How often have you looked into requirement document with tens of pages for functional requirements - and almost nothing for Non-Functional requirements (NFRs)?🙂


Well - if companies want to make sure their tech is sustainable, they will want to start paying more attention to NFRs - specifically sustainable NFRs.


Here are my thoughts on how Sustainability NFRs can help companies see how sustainable their tech practices truly are:

Glossary:

NFR - Non Functional Requirement that define and specify constraints or conditions that a system must meet that are not related to functional requirements or behaviours.


Sustainability - practices or initiatives to reduce the consumption of natural resources - by ensuring the systems are designed, developed, tested and operated with social and environmental responsibility.


  1. Material Usage: The use of materials that make-up the system being used.

    1. Report on material substance. i.e. 40% of a server is made with recyclable materials, 15% with materials that need to be treated, 45% recyclable.

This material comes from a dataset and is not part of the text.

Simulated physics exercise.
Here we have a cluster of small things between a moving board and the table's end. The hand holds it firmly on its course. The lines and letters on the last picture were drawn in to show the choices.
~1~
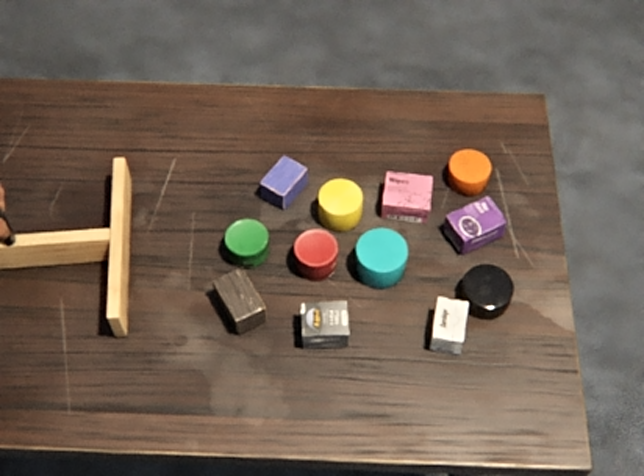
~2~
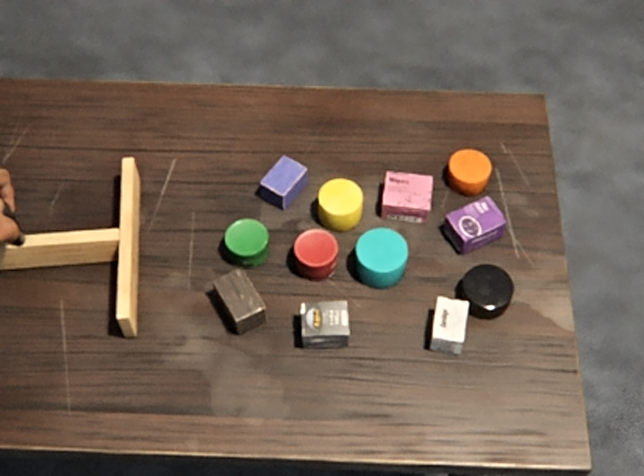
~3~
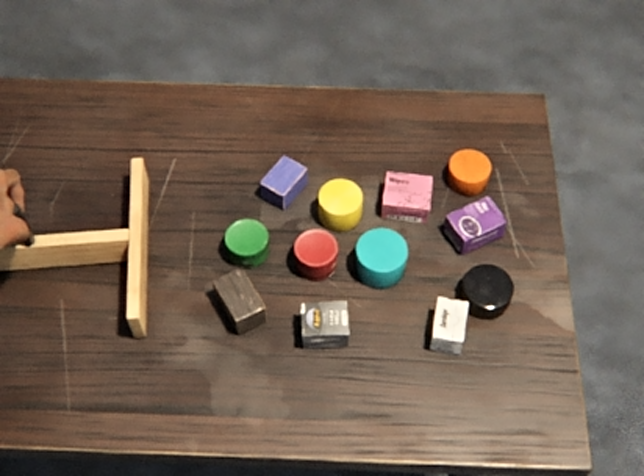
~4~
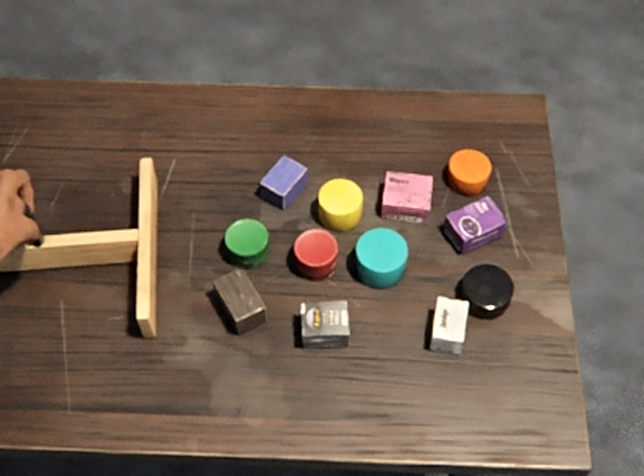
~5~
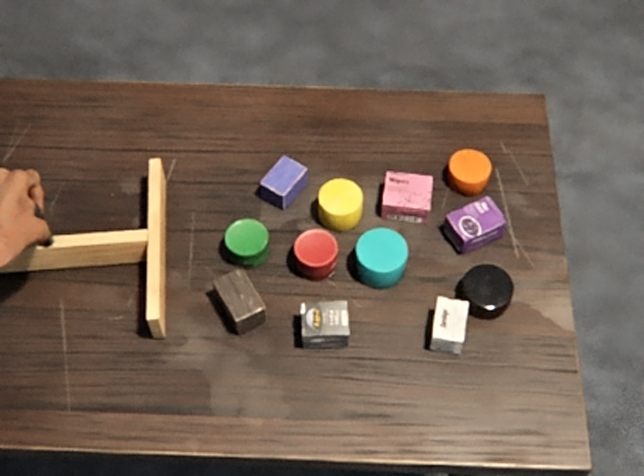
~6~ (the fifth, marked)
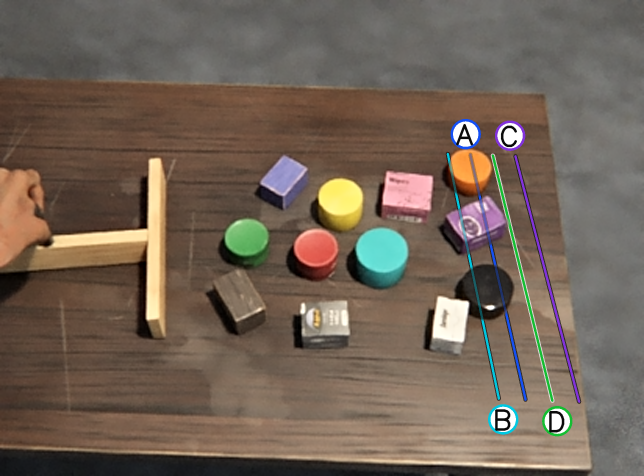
A wooden board, held by a hand, slides slowly right toward a cluster of small objects.
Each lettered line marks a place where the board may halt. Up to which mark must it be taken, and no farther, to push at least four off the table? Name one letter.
It must go as far as D.
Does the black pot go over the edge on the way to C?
Yes.
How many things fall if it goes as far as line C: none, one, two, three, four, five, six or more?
In all, six or more.
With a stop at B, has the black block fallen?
By then, no.
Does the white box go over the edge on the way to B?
By then, yes.
On the copy, A at (496, 267); B at (471, 266); C at (545, 268); D at (520, 268).
On D. First, board (286, 238); grey box (356, 325); blue block (306, 177).
Then, board (417, 243); black pot (537, 292); white box (531, 334).
Finally, board (522, 246); white box over the edge; turquoise pot over the edge; five fallen.
By contrast, A drops only two; B drops only two; C drops seven, but is farther than needed.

    2. Output: Incorporate the recyclable factors into a decommission report and submit that into a central team to ensure all materials have been treated/recycled.

  2. Energy Efficiency: The efficiency rating of a system to use minimal energy and reduce its carbon footprint. How the system has been designed to use minimal energy, how it interacts with resources to deliver an output.

  3. Energy per user journey: To perform a journey, how much energy is needed per request? This works in a number of ways:

    1. You can surface this information to the user to observe how users behave with this information.

    2. You can identify how much energy is needed for your most frequent requests and see how you can optimise these journeys.

    3. You can estimate how much energy new features will consume and be able to have a baseline of energy consumption. This can then be used against fluctuating energy rates to assist with forecasting.

  4. Social Responsibility: Incorporate requirements linked to labour practices, human rights, SDGs. This NFR can be subjective and timely to analyse, but has the opportunity to lead to the most impactful change. i.e. analysing workloads that are running in a data centre in South Asia - will likely not be using renewable energy due to the nature of the energy market. How will this affect your decision to have workloads running in South Asia. What will be the framework to assess how, where and when workloads are executed?


By considering the NFRs from a sustainability point of view, we can work towards designing, developing and operating in a responsible and sustainable manner. This will benefit both the environment, the society, the economy and the clients sustainable approach.


How soon until NFR’s become a measuring tool for regulators to assess a companies improvement?